Pyramid of Dysfunctions: Overcoming the Barriers to Teamwork
The Five Dysfunctions of a Team: A Leadership Fable (2002)
Founder of The Table Group, a management consulting firm specializing in executive team development and organizational health.
Patrick Lencioni's model identifies five interrelated issues that prevent teams from reaching their full potential. These dysfunctions build upon each other in a pyramid structure, you must address the foundation (trust) before you can effectively tackle the higher-level issues.
The Dysfunction: Team members are unwilling to be vulnerable within the group. They hide weaknesses and mistakes, hesitate to ask for help, and don't acknowledge the skills of others.
The Solution: Build vulnerability-based trust by encouraging team members to share personal histories, admit mistakes openly, and ask for help without fear of judgment.
The Dysfunction: Teams that lack trust are incapable of engaging in unfiltered, passionate debate about ideas. Instead, they resort to veiled discussions and guarded comments.
The Solution: Encourage healthy, productive conflict around ideas (not personalities). Mine for conflict by asking probing questions and acknowledging that disagreement is valuable.
The Dysfunction: Without airing opinions in the course of passionate and open debate, team members rarely buy into decisions. Ambiguity prevails, and people don't commit to a clear course of action.
The Solution: Ensure clarity and closure at the end of every discussion. Review key decisions at the end of meetings and set clear deadlines. Remember: consensus is not the goal, buy-in is.
The Dysfunction: Without commitment to a clear plan of action, even the most focused people hesitate to call their peers on actions and behaviors that seem counterproductive to the team.
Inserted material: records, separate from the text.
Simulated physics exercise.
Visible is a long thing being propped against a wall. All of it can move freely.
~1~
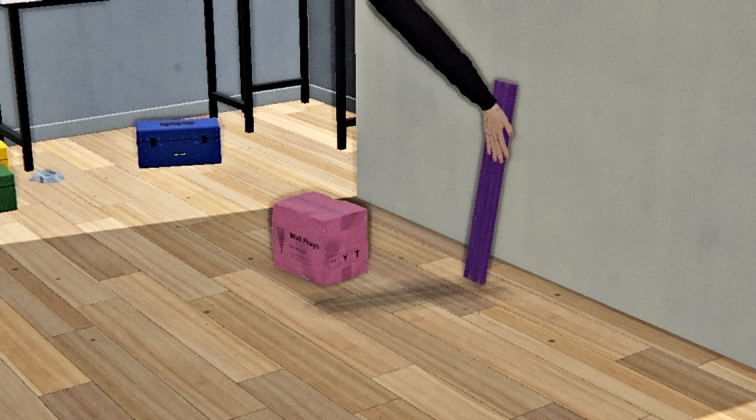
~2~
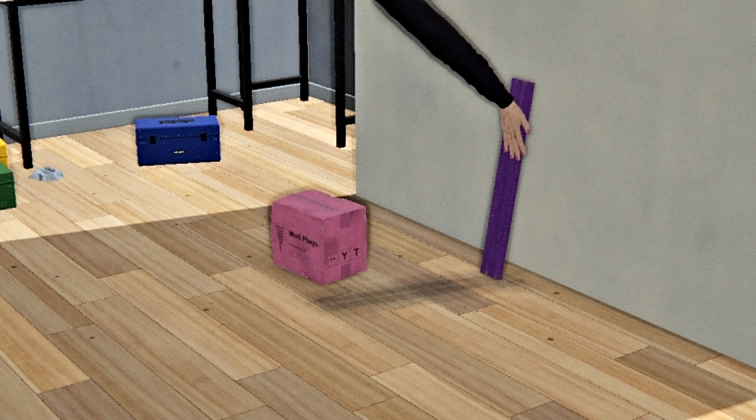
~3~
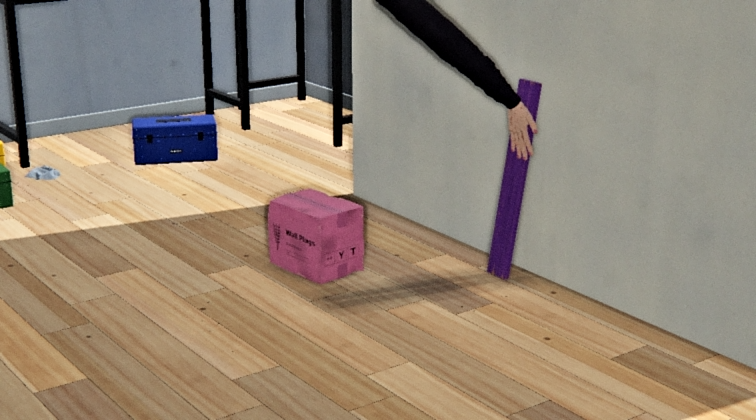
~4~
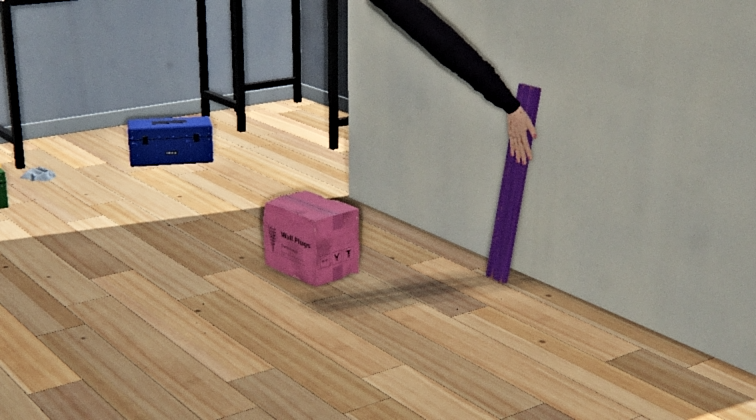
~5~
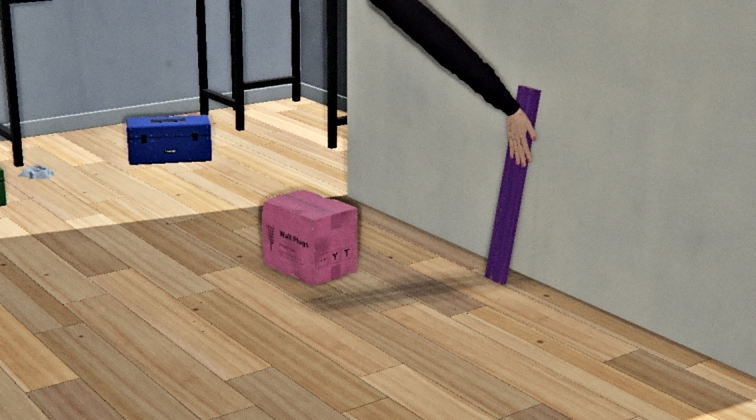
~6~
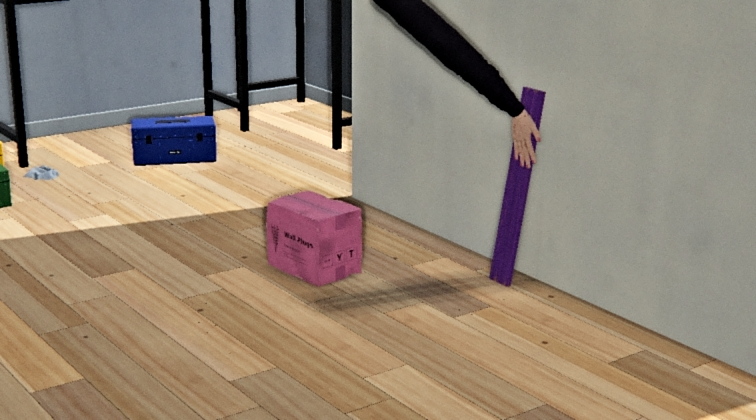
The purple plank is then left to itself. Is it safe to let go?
It keeps its lean.
Then, 0.40 s on from there, no change.
Then, 0.90 s on from there, purple plank resting near (517, 188).
In the end, both unmoved. At the end, from the last picture's camera, purple plank near (517, 188). The plank holds.
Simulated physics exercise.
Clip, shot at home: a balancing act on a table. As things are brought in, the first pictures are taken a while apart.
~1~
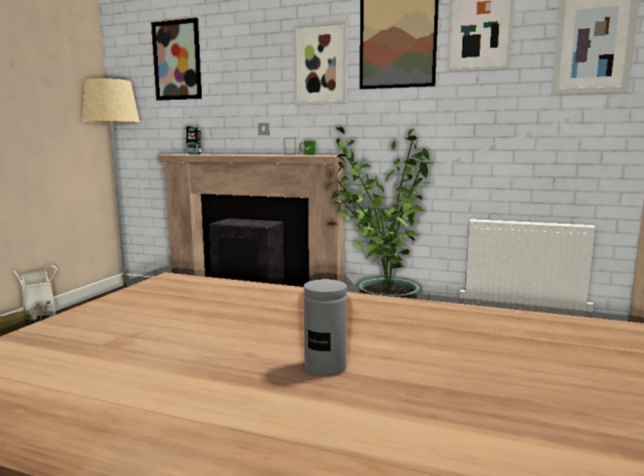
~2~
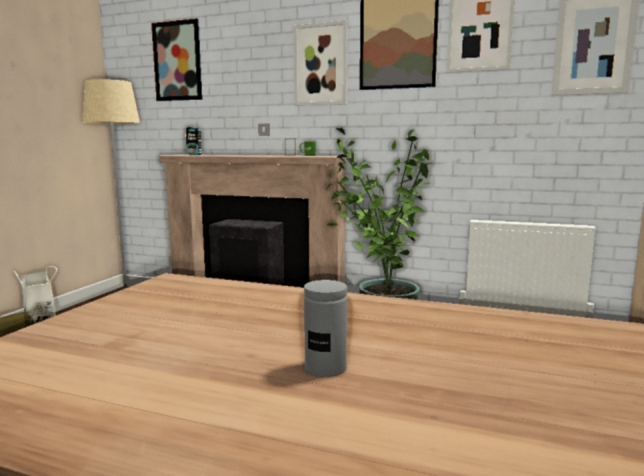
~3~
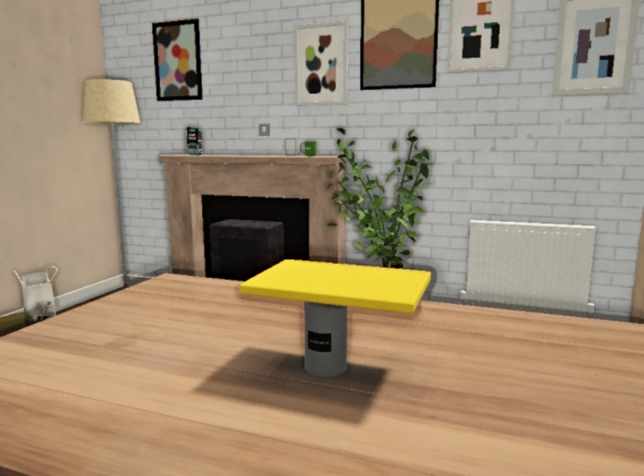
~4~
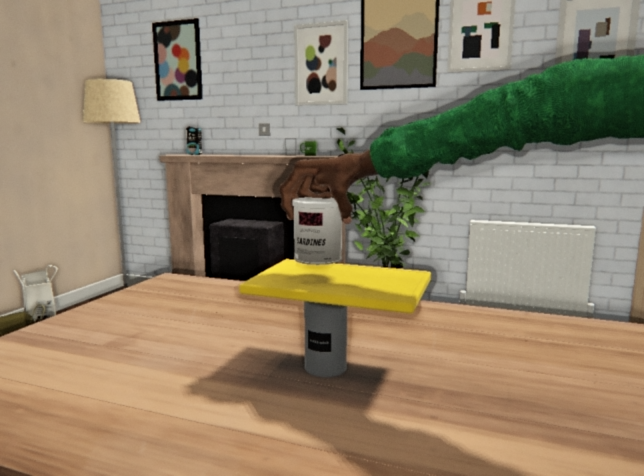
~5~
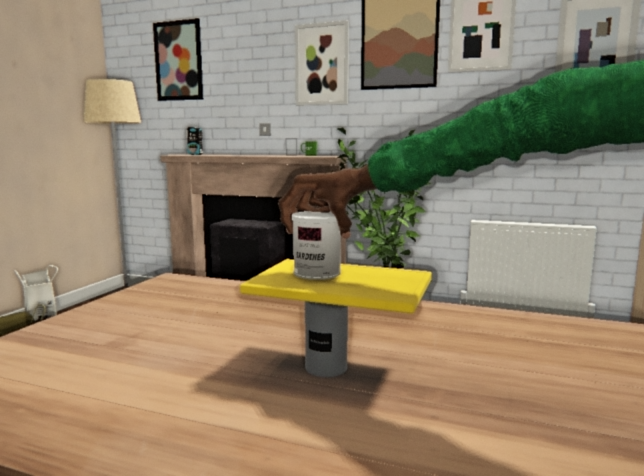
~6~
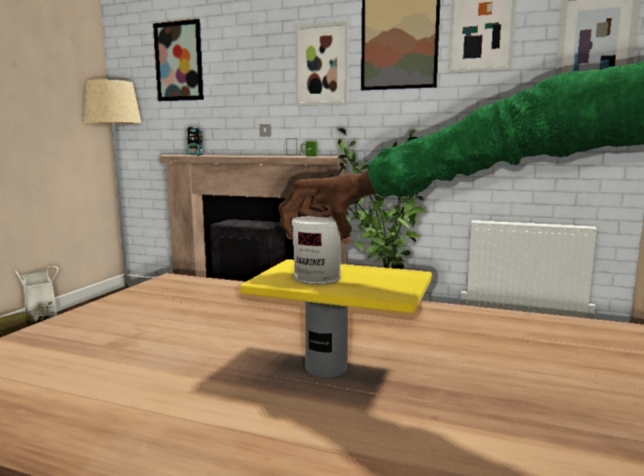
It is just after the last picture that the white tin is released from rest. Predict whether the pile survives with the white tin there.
Seems it proves sturdy enough.
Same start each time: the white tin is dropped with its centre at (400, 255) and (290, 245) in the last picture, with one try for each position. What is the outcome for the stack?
First try: Topples; second try: Stands.
Then, 0.20 s after the last picture, nothing has stirred.
Then, 0.70 s after the last picture, white tin resting near (317, 250).
At rest, all 3 in place. Seen from the same camera at the end, white tin near (317, 250). The stack holds.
The Solution: Publish goals and standards clearly. Conduct regular progress reviews. Make it acceptable to question each other's approaches and hold each other accountable.
The Dysfunction: Team members place their individual needs (ego, career development, recognition) above the collective goals of the team. The team loses sight of what they're trying to achieve together.
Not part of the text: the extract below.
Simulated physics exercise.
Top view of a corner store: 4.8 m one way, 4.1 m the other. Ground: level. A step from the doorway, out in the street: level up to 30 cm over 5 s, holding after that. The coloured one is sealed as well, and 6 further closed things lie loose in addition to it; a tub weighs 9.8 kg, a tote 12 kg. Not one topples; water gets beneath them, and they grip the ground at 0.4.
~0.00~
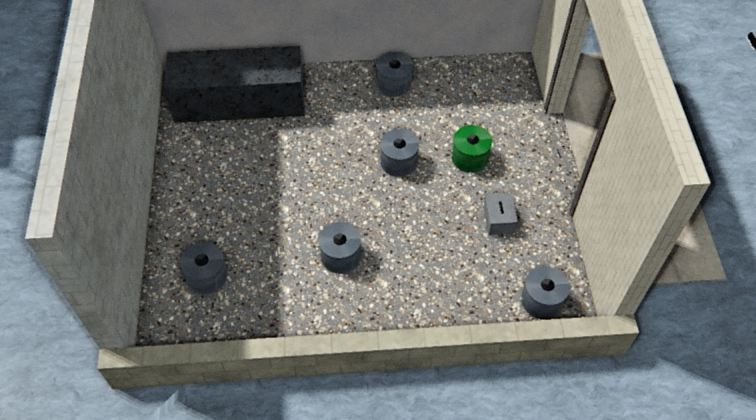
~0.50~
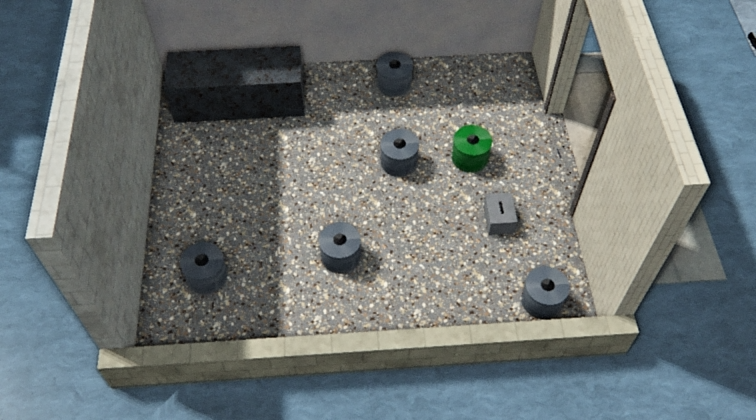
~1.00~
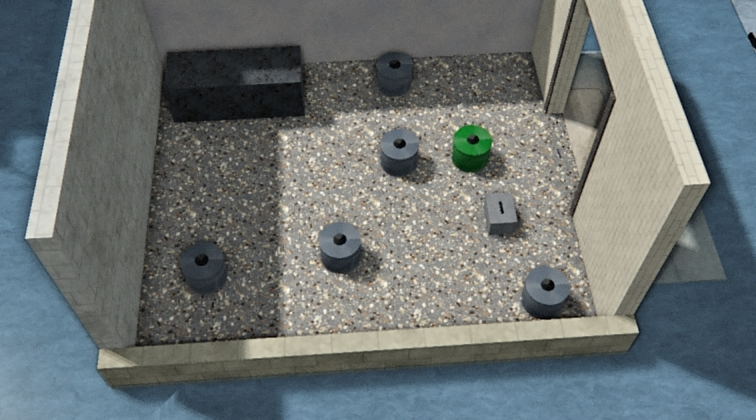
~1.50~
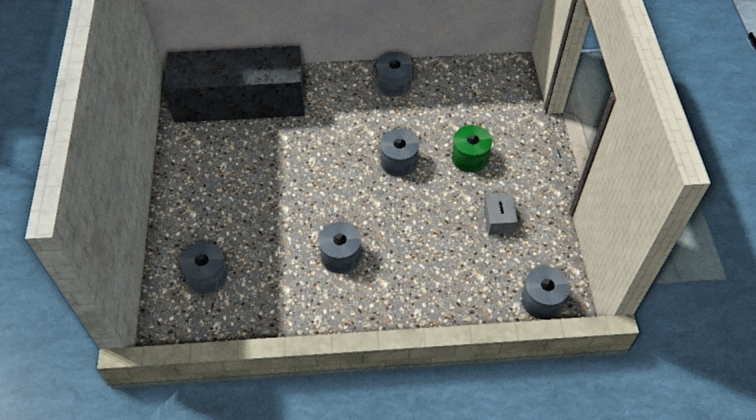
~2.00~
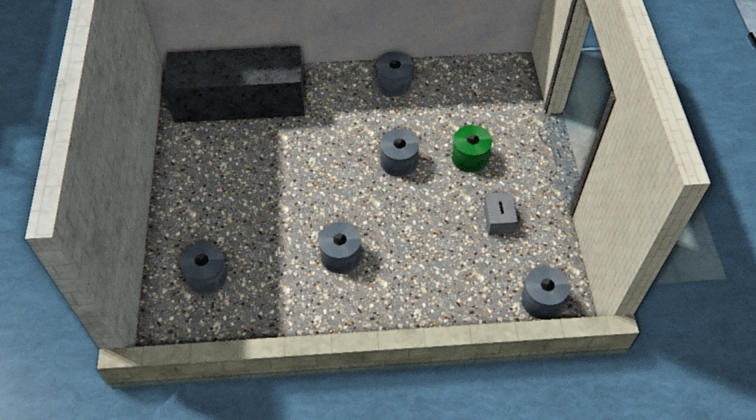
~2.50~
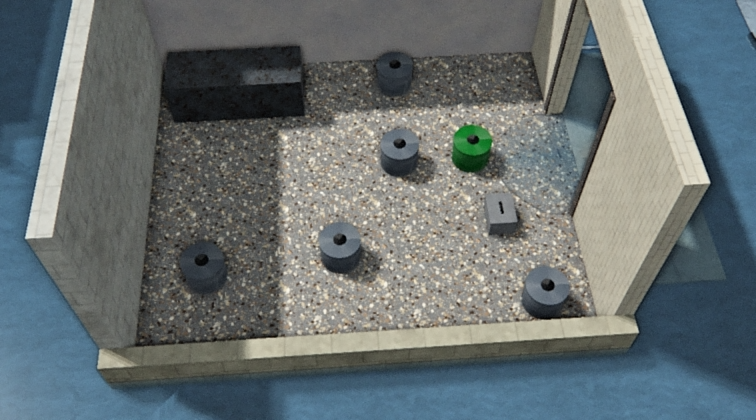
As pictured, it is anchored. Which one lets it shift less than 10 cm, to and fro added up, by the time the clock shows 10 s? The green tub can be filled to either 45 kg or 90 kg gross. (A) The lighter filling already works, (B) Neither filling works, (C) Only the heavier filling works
(C) Only the heavier filling works.
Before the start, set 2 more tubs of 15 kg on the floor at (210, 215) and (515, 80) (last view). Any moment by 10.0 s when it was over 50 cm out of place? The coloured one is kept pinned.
Well, beyond half a metre and then below half a metre.
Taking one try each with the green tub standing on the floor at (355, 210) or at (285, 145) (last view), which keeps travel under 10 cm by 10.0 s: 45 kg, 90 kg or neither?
The light mass does it, then the light mass does it.
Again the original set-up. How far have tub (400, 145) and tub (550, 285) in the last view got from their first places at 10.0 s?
In that order: 5 cm, 0 cm.
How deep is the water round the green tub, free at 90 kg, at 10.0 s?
Something like 11 centimetres.
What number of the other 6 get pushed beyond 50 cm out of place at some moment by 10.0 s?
4 of them.
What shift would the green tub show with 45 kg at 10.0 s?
About 40 cm off its spot.
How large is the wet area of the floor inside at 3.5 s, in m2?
Wet: Near 2.5 m2.
After 3.5 s the green tub would be 0 cm from its start with 45 kg and 0 cm from its start with 90 kg; 6 cm of water round it then.
After 4.5 s the green tub would be 0 cm from its start with 45 kg and 0 cm from its start with 90 kg; 8 cm of water round it then.
After 7.0 s the green tub would be 25 cm from its start with 45 kg and 0 cm from its start with 90 kg; 10 cm of water round it then.
After 10.0 s the green tub would be 36 cm from its start with 45 kg and 0 cm from its start with 90 kg; 11 cm of water round it then.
The Solution: Make team results clear and reward behaviors that contribute to team goals. Keep the team focused on collective outcomes rather than individual achievements.
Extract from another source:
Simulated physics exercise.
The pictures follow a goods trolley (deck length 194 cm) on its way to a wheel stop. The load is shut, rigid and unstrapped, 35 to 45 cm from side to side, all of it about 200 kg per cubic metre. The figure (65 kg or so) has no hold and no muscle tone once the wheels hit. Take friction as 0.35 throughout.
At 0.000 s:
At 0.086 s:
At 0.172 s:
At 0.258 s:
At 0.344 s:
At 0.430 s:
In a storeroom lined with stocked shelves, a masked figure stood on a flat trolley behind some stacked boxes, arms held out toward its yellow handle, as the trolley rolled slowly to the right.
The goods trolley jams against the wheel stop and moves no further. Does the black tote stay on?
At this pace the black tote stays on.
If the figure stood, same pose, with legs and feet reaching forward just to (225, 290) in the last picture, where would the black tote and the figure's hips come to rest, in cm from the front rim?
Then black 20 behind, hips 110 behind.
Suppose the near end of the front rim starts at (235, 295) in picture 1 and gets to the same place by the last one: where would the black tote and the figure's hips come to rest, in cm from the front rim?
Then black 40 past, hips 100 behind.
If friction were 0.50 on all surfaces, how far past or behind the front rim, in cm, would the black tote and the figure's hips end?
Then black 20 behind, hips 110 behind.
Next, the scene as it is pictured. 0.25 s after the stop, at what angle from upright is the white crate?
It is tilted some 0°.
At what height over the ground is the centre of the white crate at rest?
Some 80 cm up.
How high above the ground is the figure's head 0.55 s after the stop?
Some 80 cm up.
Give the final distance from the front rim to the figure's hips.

Trust is the foundation of all teamwork. Without it, teams cannot engage in healthy conflict, commit to decisions, hold each other accountable, or focus on collective results. Address these dysfunctions from the bottom up, you cannot skip levels. A team that trusts each other, engages in healthy conflict, commits to decisions, holds each other accountable, and focuses on collective results will outperform any group of individuals.